Society bridges the gap and gives everyone a reasonable expectation of how
another person will behave and maybe what their motivations are. This way we’re
not terribly shocked when someone jabs their open hand at us. We know it’s a
gesture of friendship and meeting and we’re supposed to shake it with our hand
in turn. Similarly we recognize that someone gesturing at us with an angry face
and a middle finger raised means us ill will.
Similarly,
moral frameworks are intended to give us an idea of what we’re supposed to
striving for. When we say something like “people are basically good” what we
mean is that we’re all socialized into a certain framework of social
expectations where bad people would presumably not exist because we responsibly
believe that being bad would make them feel bad, especially because being bad
makes us feel bad.
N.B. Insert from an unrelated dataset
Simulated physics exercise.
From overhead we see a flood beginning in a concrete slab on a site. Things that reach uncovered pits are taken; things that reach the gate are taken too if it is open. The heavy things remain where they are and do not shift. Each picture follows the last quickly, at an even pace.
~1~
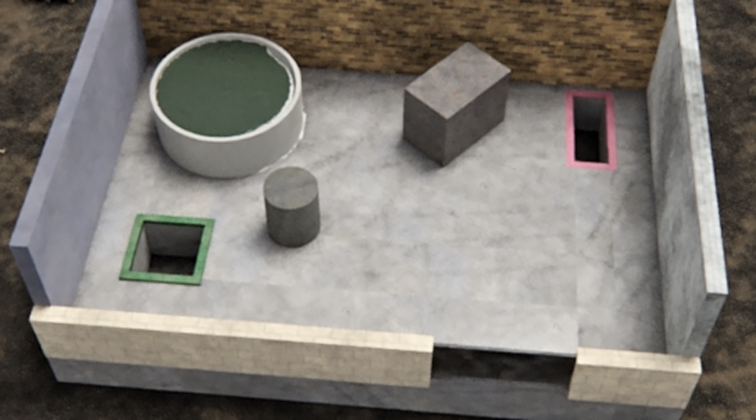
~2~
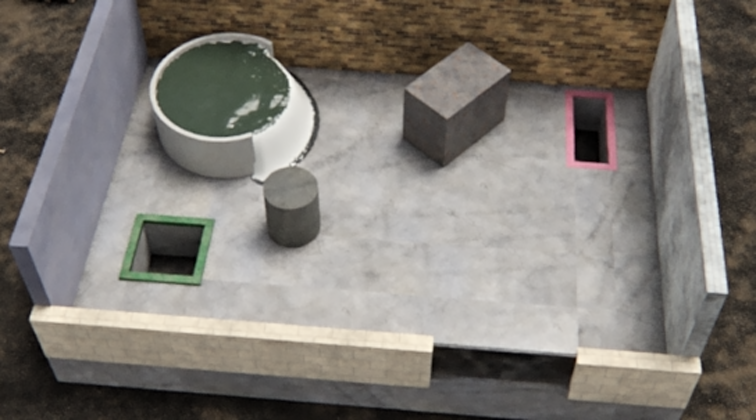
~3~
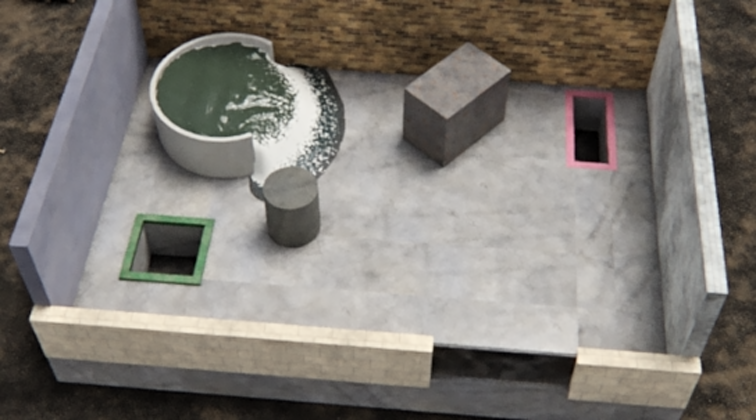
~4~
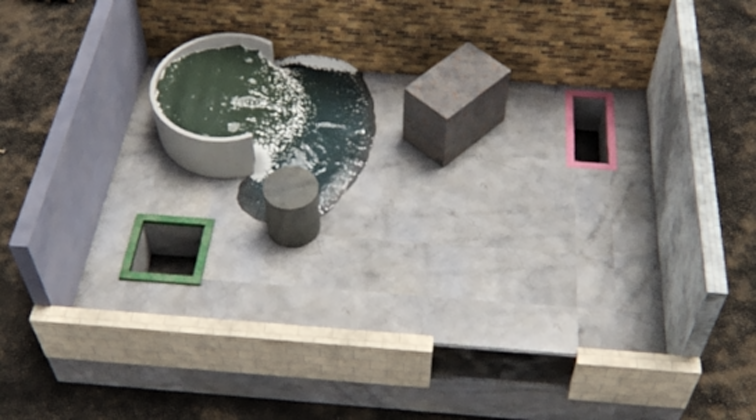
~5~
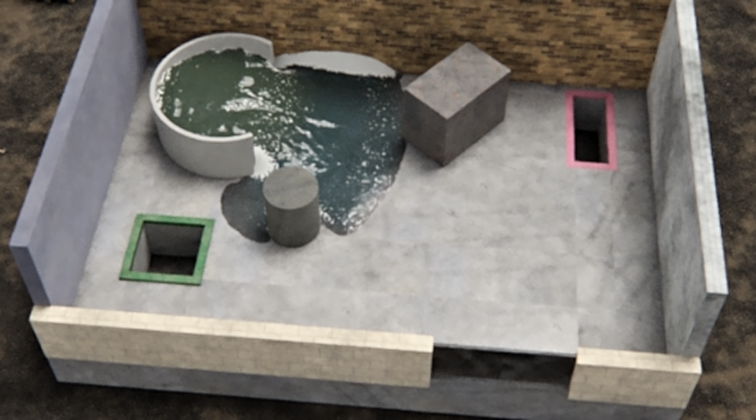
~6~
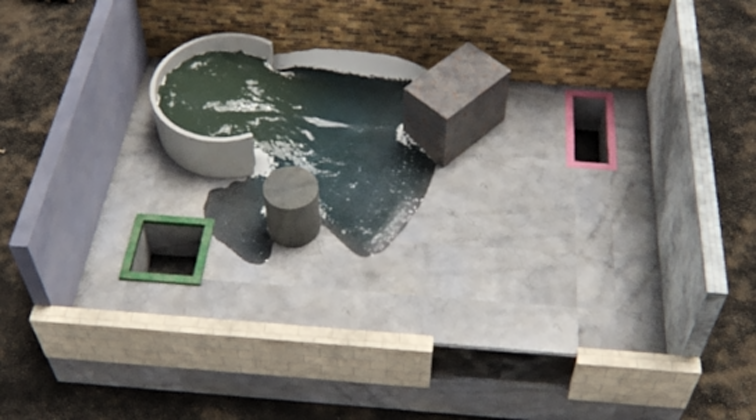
On a walled concrete slab, a round pool of dark green water opened on its right side, and the water poured out, spreading around a short gray cylinder and reaching a gray block.
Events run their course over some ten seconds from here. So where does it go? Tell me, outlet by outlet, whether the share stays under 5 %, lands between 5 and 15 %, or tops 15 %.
Result: The gate ends up low - beneath five per cent, the pink pit ends up high - past fifteen per cent, the green pit ends up low - beneath five per cent.
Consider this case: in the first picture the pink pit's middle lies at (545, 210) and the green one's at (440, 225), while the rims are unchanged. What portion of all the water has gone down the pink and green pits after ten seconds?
Per cent, approx.: Pink 14, green 25.
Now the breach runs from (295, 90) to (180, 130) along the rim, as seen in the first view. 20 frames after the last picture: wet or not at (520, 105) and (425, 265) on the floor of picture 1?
In that order: Not flooded, awash.
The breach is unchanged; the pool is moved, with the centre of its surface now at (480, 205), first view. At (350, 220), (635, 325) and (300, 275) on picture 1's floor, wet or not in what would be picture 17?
Checking the three spots, I get high and dry, swamped, high and dry.
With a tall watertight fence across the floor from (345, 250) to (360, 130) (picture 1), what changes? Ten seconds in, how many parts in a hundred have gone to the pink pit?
Share for the pink pit - 15 percent.
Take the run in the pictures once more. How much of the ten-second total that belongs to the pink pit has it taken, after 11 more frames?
Roughly 10 per cent.
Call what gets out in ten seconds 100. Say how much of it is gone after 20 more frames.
Result, approximate: 35 per cent.
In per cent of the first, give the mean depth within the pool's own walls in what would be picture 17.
About 26 %.
A moment on, water covers 40 % of the floor; the gate 0 %, the pink pit 0 %, the green pit 0 %.
Next, water covers 65 % of the floor; the gate 0 %, the pink pit 3 %, the green pit 0 %.
Then, water covers 70 % of the floor; the gate 0 %, the pink pit 9 %, the green pit 0 %.
Later, water covers 85 % of the floor; the gate 0 %, the pink pit 15 %, the green pit 0 %.
In the end, water covers 100 % of the floor; the gate 0 %, the pink pit 26 %, the green pit 1 %.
This breaks down in the face of pathologies where people are
incapable of feeling guilt or social obligation, pathologies where nearly every
behavior triggers a guilt response, and rationalizations where people will
mentally justify bad behaviors as actually being good and thus don’t trigger a
guilt response.
Since
so many exceptions exist to this sort of thing that maybe it’s more fair to
just say something like “approach each situation with an open mind.” Or “don’t
prejudge any person or situation” or something like that. I’m not sure that’s
fair either. Prejudgment is something that we do as a species as a way of
efficiently categorizing experiences and making them useful in the future. We prejudge
that fire is hot, for example, so that in the future when we see fire we know
to stay away from it because it’s hot. Shutting off a structural facet of
memory is much more easily said than done and probably not a great idea. I’d
suggest maybe you just don’t behave like you’re prejudging them anyway, but it’s
essentially impossible to entirely separate your thinking from your behavior.
Do you
see what I mean about moral frameworks? They’re slippery, imperfect things.
Like fish downriver from a paper mill. Do what you want. I don’t believe in
free will anyway, so you’re just going to do whatever it is you’ll do.
Godspeed.
Of course, fish UPriver from a paper mill are pretty slippery, too.